Why the Ban is Within Global Democratic Norms

Free speech is a pillar of democracy — but no democracy permits the unchecked spread of literature that encourages violence or undermines national integrity.

  • United Kingdom: Under the Terrorism Act 2006, it is a criminal offence to publish or possess material that “glorifies terrorism,” even indirectly. Radical Islamist tracts and IRA propaganda have been seized under this law.
  • Germany: The dissemination of Nazi ideology or Holocaust denial is banned outright, recognising the power of words to incite hate and violence.
  • France: Makes it a crime to deny genocide, not as censorship, but as a safeguard against historical distortion.

India’s use of Section 98 of the Bharatiya Nagarik Suraksha Sanhita 2023 follows the same principle: when literature becomes a weapon, it can be lawfully disarmed.


The Cost of Allowing Propaganda to Flourish

Kashmir has lost more than 40,000 lives since the insurgency erupted in 1989 — civilians, soldiers, and elected leaders among them. Militant recruitment has often followed exposure to propaganda — posters, songs, and yes, books that romanticise “martyrdom” while vilifying the state.

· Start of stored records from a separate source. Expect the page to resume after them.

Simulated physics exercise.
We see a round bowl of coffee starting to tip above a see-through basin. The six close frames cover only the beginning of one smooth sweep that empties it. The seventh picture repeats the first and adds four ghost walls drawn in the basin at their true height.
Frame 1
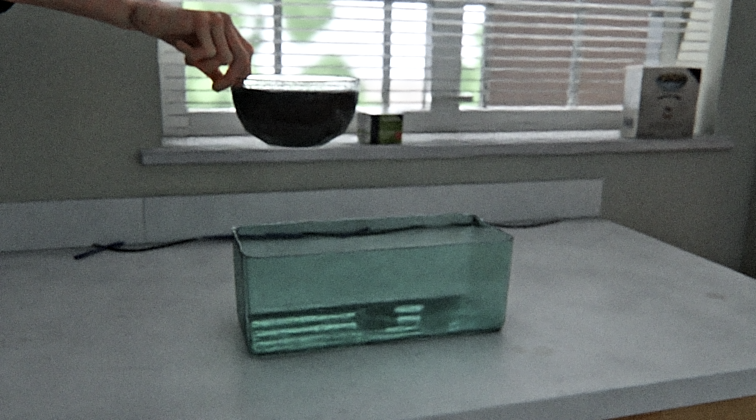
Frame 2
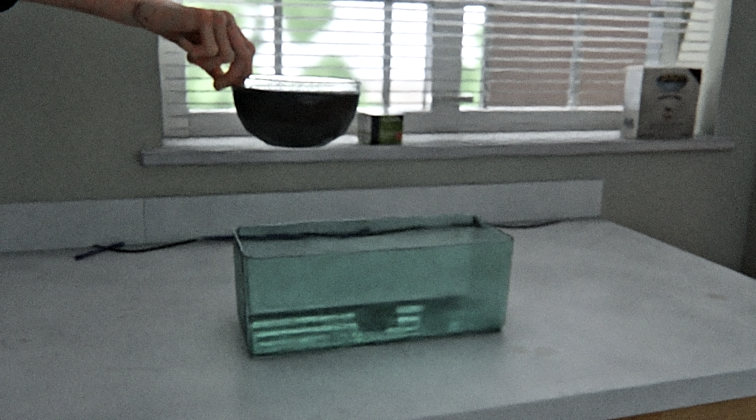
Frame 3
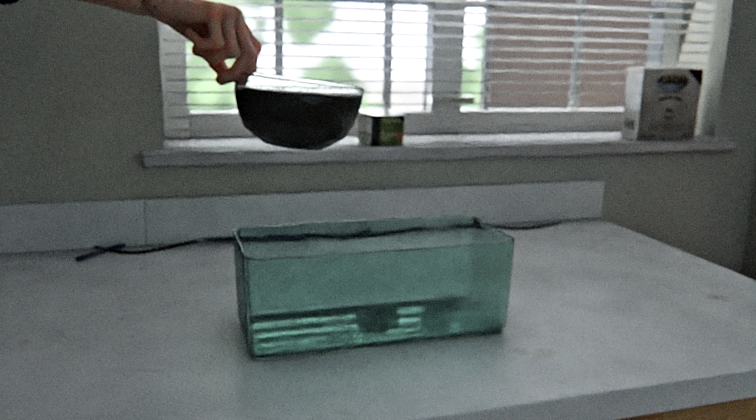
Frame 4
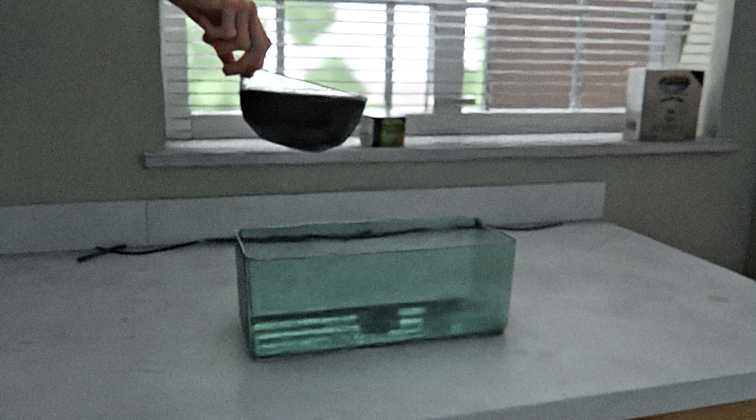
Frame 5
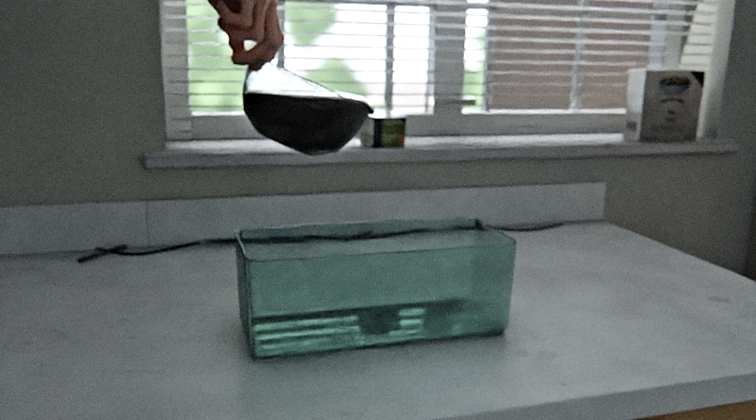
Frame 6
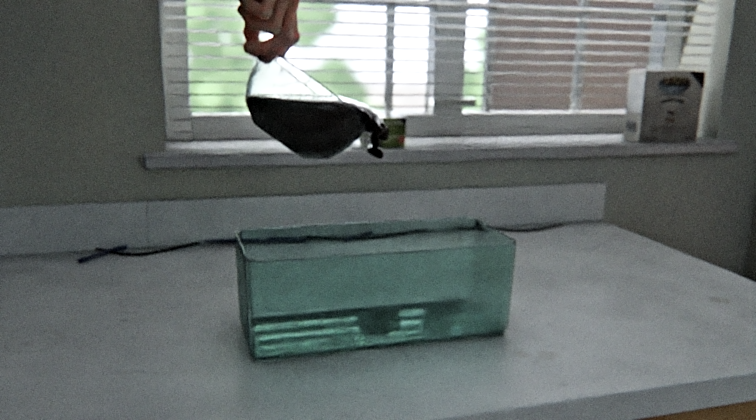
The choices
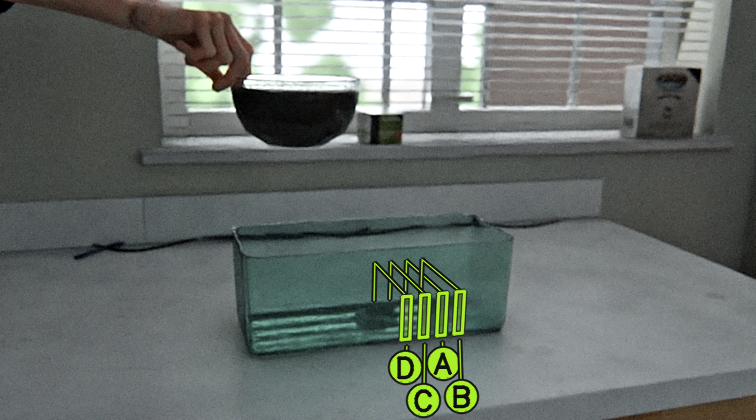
A hand tilting a round glass bowl of dark liquid rightward above a clear basin, the liquid beginning to run over the lip.
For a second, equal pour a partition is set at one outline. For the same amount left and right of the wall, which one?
Go for C.
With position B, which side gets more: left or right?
The left one.
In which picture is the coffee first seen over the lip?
Picture 5.
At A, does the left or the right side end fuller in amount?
The left side.
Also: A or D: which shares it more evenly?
D.
In lime, A at (442, 342); B at (459, 340); C at (424, 344); D at (406, 346).
With A, about 79 % ends left of the wall and 18 % right of it; 3 % is lost outside.
With B, about 95 % ends left of the wall and 3 % right of it.
With C, about 52 % ends left of the wall and 47 % right of it.
With D, about 29 % ends left of the wall and 71 % right of it.
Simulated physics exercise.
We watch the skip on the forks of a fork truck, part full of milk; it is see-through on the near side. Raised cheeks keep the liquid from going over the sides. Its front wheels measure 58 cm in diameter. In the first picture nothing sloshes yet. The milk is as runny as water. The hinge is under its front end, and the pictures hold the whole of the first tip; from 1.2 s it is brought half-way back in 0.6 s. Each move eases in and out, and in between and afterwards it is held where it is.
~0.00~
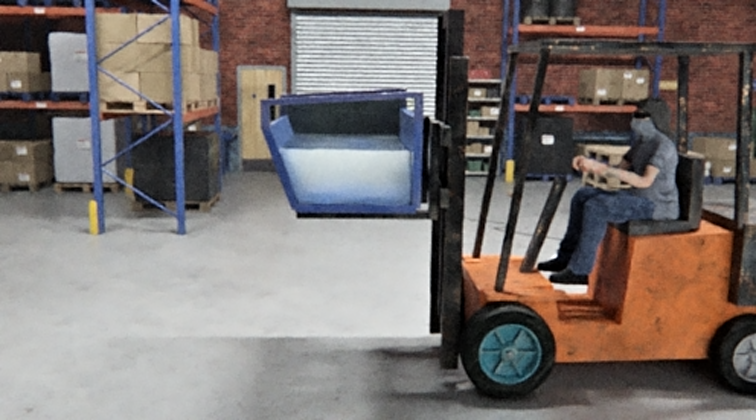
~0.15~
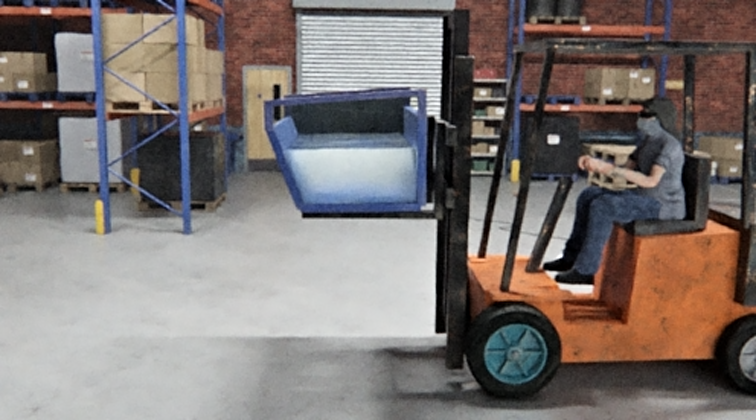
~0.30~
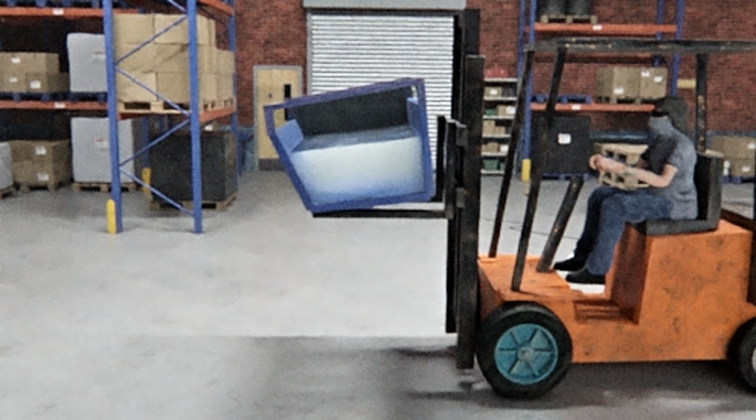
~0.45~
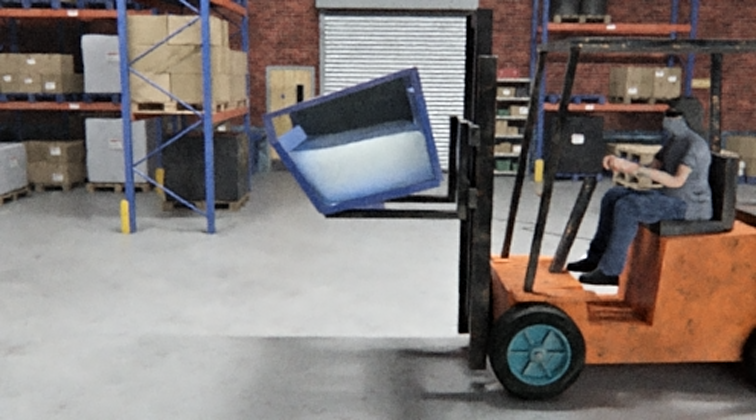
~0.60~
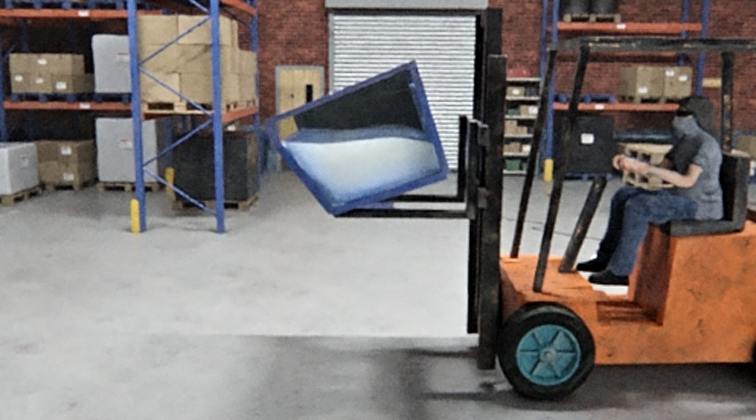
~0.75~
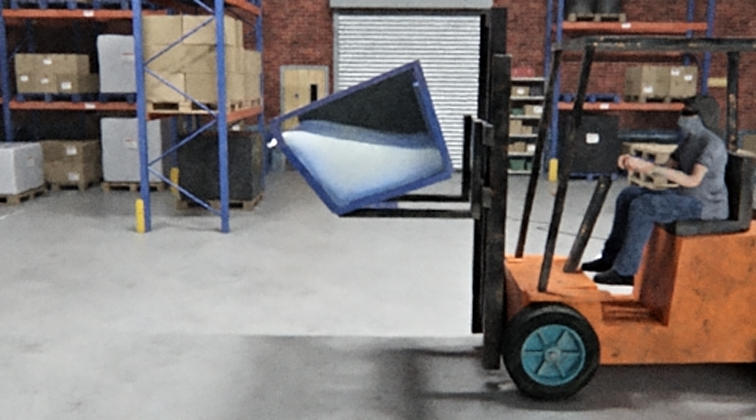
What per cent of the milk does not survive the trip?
Roughly 11 per cent of the milk is lost.
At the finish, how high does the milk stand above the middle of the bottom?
Roughly 24 cm.
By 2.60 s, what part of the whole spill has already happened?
Some 100 per cent by then.
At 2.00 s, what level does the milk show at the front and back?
About 28 cm in front and 22 cm behind.
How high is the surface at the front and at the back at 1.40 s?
About 32 cm in front and 18 cm behind.
Then, 1.40 s in, the skip is at 17° forwards, the surface stands 19 cm at the back and 32 cm at the front; 11 per cent has gone, over the front.
Then, 2.00 s in, the skip is at 10° forwards, the surface stands 23 cm at the back and 28 cm at the front; 11 per cent has gone, over the front.
Then, 2.60 s in, the skip is at 10° forwards, the surface stands 19 cm at the back and 32 cm at the front; 11 per cent has gone, over the front.
Then, 4.68 s in, 11 per cent has gone, over the front, 30 of 263 litres.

In 2016, after Hizbul Mujahideen commander Burhan Wani was killed, a booklet circulating in South Kashmir titled Shaheed ka Safar (“A Martyr’s Journey”) turned him into a folk hero. It sparked weeks of unrest that left more than 90 dead and thousands injured. This is the real-world effect of unchallenged extremist narrative-building.


Moving Beyond Bans: Building the Counter-Narrative

Bans alone are not enough. India must also invest in accessible, credible counter-narratives:

  • Historical accounts that detail the 1947 tribal invasion and the legal accession of Jammu & Kashmir to India.
  • Documentaries and literature that spotlight victims of militant violence, both Hindu and Muslim.
  • Academic collaborations that fact-check and rebut distorted portrayals of the region.

This is exactly what the West learned post-9/11: the battle against extremism is fought not just in courtrooms and on borders, but also in classrooms, libraries, and publishing houses.


Conclusion

The bans are not about erasing history; they are about preventing the weaponisation of history. In Kashmir, where an adversary has spent over seven decades perfecting the art of narrative warfare, the printed page can be as potent as the bullet.

India’s responsibility is twofold: to protect the rights of its citizens, and to safeguard its sovereignty and integrity. In a region as volatile as Kashmir, these duties sometimes require difficult decisions — including restricting works that, however artfully written, serve the cause of those who would tear the nation apart.

As other democracies have learned, defending freedom sometimes means drawing firm lines against those who would exploit it to promote violence. India’s ban on these 25 books is such a line — one drawn not in fear of ideas, but in defence of peace.